„Antyinflacyjna tarcza Biedronki” chyba nie do końca spodobała się UOKiK-owi. Szef Urzędu Tomasz Chróstny wszczął postępowanie wyjaśniające wobec działań sieci. Ciekawe, czy to postępowanie też się skończy wielomilionowymi karami.
Czołowa polska sieć dyskontów, delikatnie powiedziawszy, nie ma najlepszego przelotu z UOKiK-iem. Pod koniec 2020 r. Chróstny nałożył na przykład na firmę gigantyczną karę w wysokości 723 mln zł. Sprawa toczy się w sądzie, ale teraz UOKiK znowu daje się we znaki sieci.
Rozchodzi się o akcję promocyjną o nazwie „Tarcza Biedronki Antyinflacyjna”. W największym skrócie – sieć zapowiadała jeszcze w połowie kwietnia, że aż do końca czerwca nie wzrosną ceny najczęściej sprzedawanych produktów. Miała to być odpowiedź na drożyznę, ale też, cóż, na działania rządu.
„Skorzystanie z niej może być dla konsumentów nieopłacalne i uciążliwe. Sprawdzimy, jak klientom przedstawiane są benefity wynikające z promocji i zasady uczestnictwa w akcji” – wskazuje prezes Chróstny.
Co jest nie tak z promocją? UOKiK podkreśla na przykład, że konsumenci, którzy chcieliby uzyskać zwrot różnicy w cenach (na to pozwala „tarcza” Biedronki), muszą spełnić sporo warunków. Powinni w tym samym tygodniu kupić produkt w Biedronce i taniej w innym, określonym w regulaminie, konkurencyjnym sklepie. Dowody zakupu muszą wysłać do siedziby firmy spółki pocztą tradycyjną, a to oznacza konieczność opłaty za list. Zwrot różnicy w cenie można natomiast zrealizować… tylko w sklepie Biedronki.
„Antyinflacyjna tarcza Biedronki” to konkurencja dla rządu?
Miedzy Bogiem a prawdą, „winy” Biedronki nie wyglądają na jakoś strasznie poważne. Przecież każdy zdaje sobie sprawę z tego, że „antyinflacyjna tarcza Biedronki” to po prostu akcja promocyjna, a jej reguły wcale jakoś nie różnią się od innych działań tego typu.
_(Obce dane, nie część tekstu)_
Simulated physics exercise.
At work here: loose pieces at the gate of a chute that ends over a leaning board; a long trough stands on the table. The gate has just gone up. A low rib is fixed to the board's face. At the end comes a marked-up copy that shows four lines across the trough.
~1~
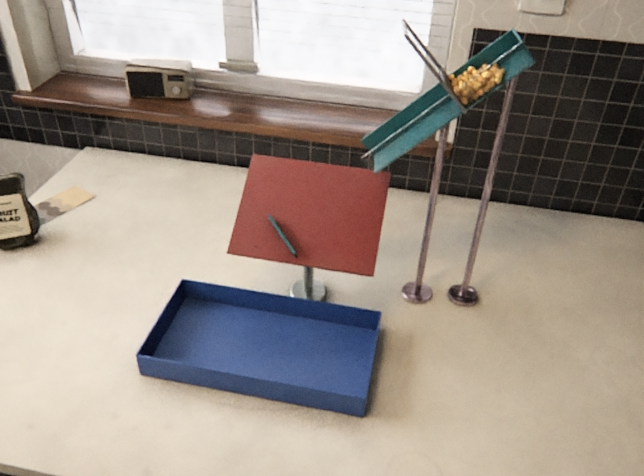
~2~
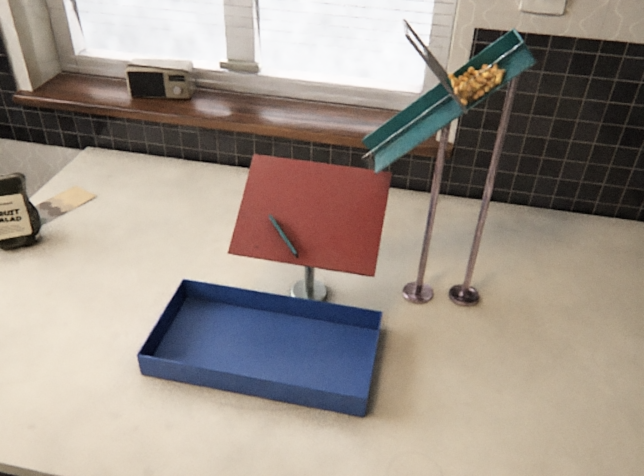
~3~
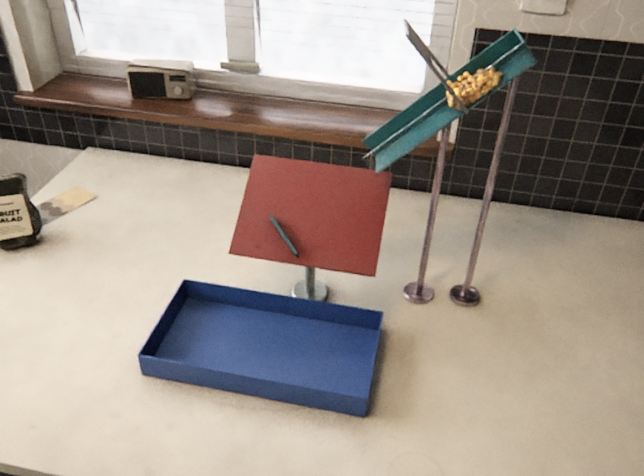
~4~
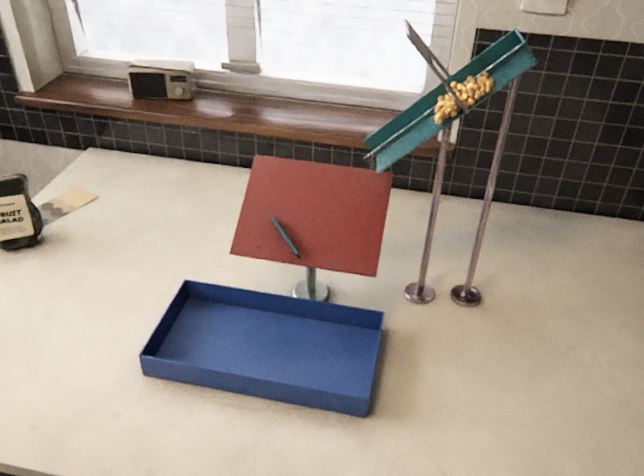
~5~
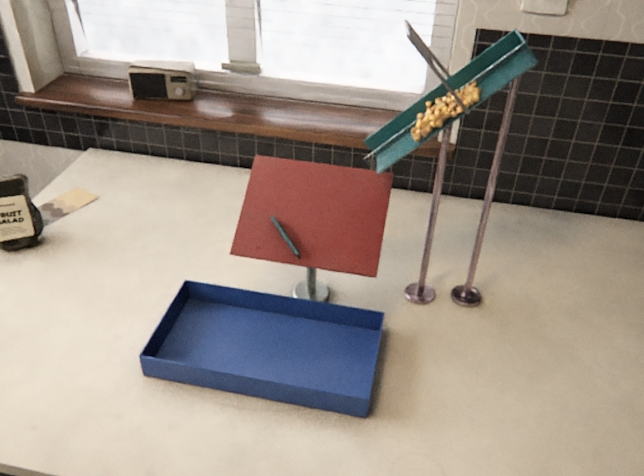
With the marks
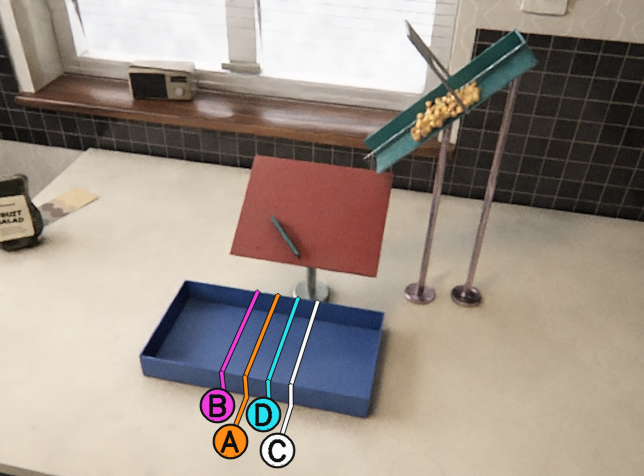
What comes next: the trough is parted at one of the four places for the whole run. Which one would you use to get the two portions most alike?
Take C.
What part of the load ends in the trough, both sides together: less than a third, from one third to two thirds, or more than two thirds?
About that: More than two thirds.
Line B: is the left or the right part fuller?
The right side.
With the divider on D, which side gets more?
More lands on the right.
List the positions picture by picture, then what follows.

Sieć jednak nie jest zbyt lubiana przez rolników, a to ważny elektorat dla partii rządzącej. Może więc każda okazja jest dobra, by trochę utrudnić jej życie? A kto, wie, może rządzących (którzy kontrolują przecież UOKiK) zdenerwowało promowanie się w oparciu o tarczę inflacyjną, która była w końcu pomysłem rządu?
Na razie UOKiK zaznacza, że postępowanie toczy się „w sprawie”, a nie przeciw sieci. Niemniej kary nie są wykluczone, a mogą one sięgać do 10 proc. rocznego obrotu sieci.